Eventually, courting the S.P. could extract a price that may be unbearably high for the UPA and it might consider terminating the arrangement. But then, it might be too late to rescue the UPA certainly so when it comes to entering into a less-than-adversarial arrangement with the Left at least in the short run. With the defection of the S.P. from the ranks of the United National Progressive Alliance (UNPA), this non-Congress non-BJP grouping stands badly weakened to the point of becoming irrelevant unless the Telugu Desam Party performs dramatically well in the next general elections.

True, the UNPA was never a sizeable force with a distinctive political agenda and profile. But the fact cannot be ignored that there existed another pole of attraction besides the Congress, the BJP and the Left, which at least had the potential to evolve into the embryo of a third force or front. That potential has now been greatly weakened, if not undermined.

This represents a setback both for the Left and the Indian polity as a whole. A more bipolar party system is not in the interests of a healthy secular democracy, especially when the Congress itself faces an uncertain prospect. The sad reality is that the Left has lost much of its influence over the UPA. If, as seems likely, the Left suffers an erosion of its parliamentary representation, it will be more isolated than ever before in the past one and a half decades, when it commanded political authority, respect and influence far in excess of the number of its Members of Parliament.

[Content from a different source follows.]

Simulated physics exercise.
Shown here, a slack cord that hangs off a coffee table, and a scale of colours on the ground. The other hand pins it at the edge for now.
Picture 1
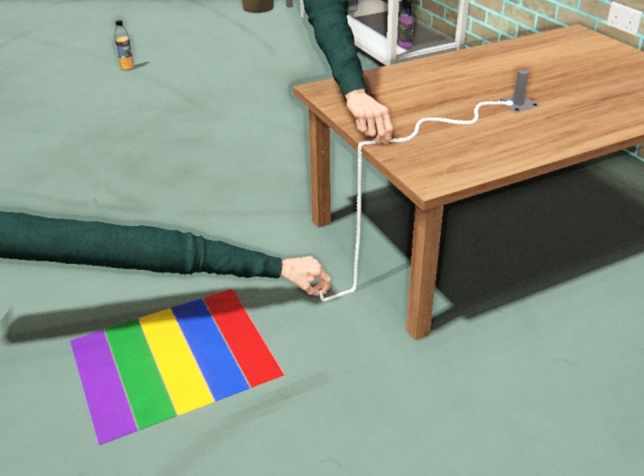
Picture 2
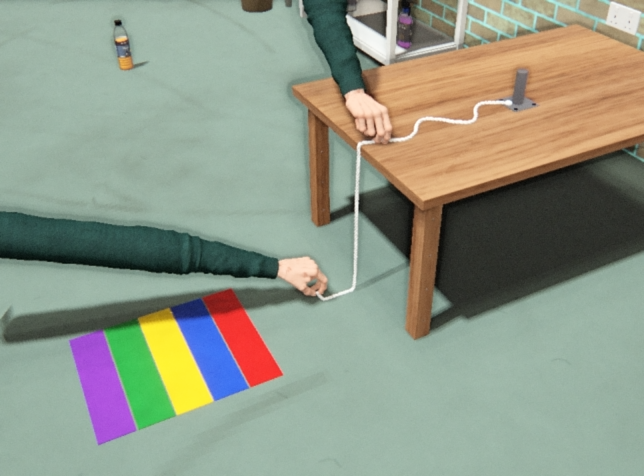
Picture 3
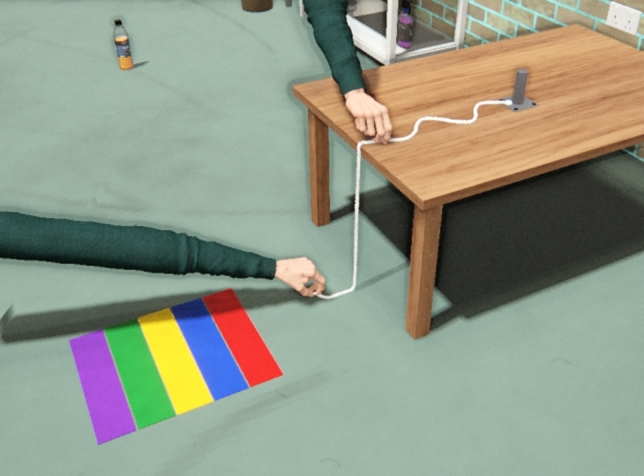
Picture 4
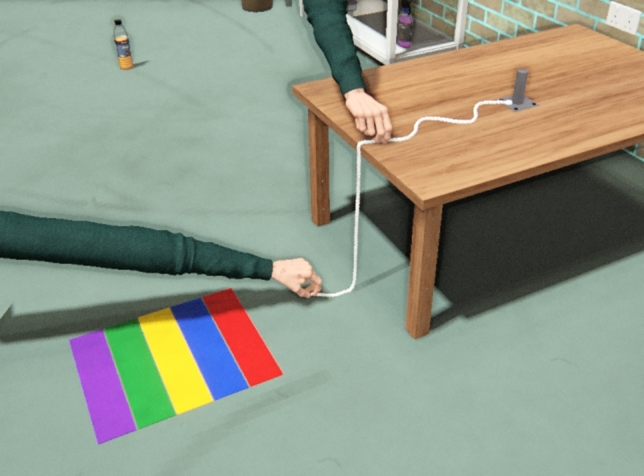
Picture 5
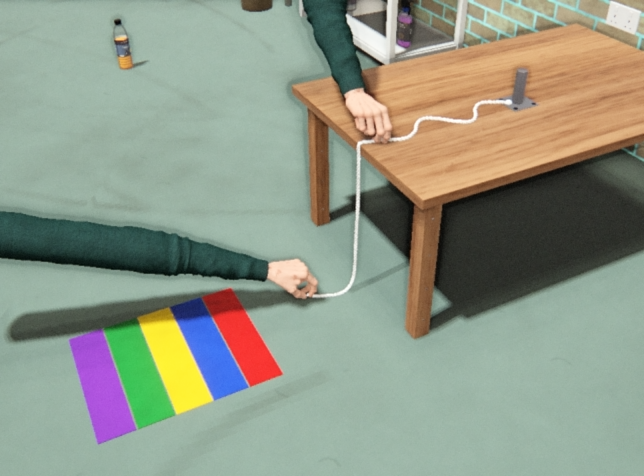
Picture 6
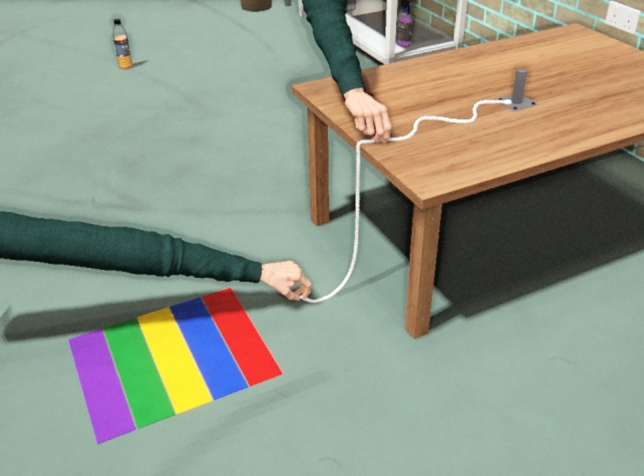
A hand in a dark green sleeve drew the loose end of a white cord slightly left, near a striped colour strip on the floor, while another hand pinned the cord at the table's edge.
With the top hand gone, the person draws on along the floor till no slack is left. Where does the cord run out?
Over yellow.
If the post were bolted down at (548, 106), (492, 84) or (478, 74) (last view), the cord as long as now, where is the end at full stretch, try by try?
About (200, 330), (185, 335) and (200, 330).
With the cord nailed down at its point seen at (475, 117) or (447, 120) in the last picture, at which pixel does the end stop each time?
In that order: (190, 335) and (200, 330).
Soon after, end near (234, 319); over red.
Then, end near (194, 333); over blue.
At full stretch, end near (170, 341); over yellow. The end stops over the yellow strip.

With the shrinking of the Centre-Left space within the political spectrum, the actual centre of gravity will tend to shift rightwards, away from its natural centre. This could lead to a major erosion of the gains made by progressive social and political movements in the recent past and shift the balance of class forces in favour of the privileged classes. This is bad news for Indian democracy, whose mainstay is the underprivileged working people, who have a massive stake in empowering themselves by defending and expanding their rights through participatory processes.

It is far from clear if the nuclear deal will overcome the obstacles it is likely to face in the IAEA, the NSG and the U.S. Congress and be completed by the end of this year. But the domestic losses from the deplorably manipulative processes employed to push it through are likely to prove onerous and durable.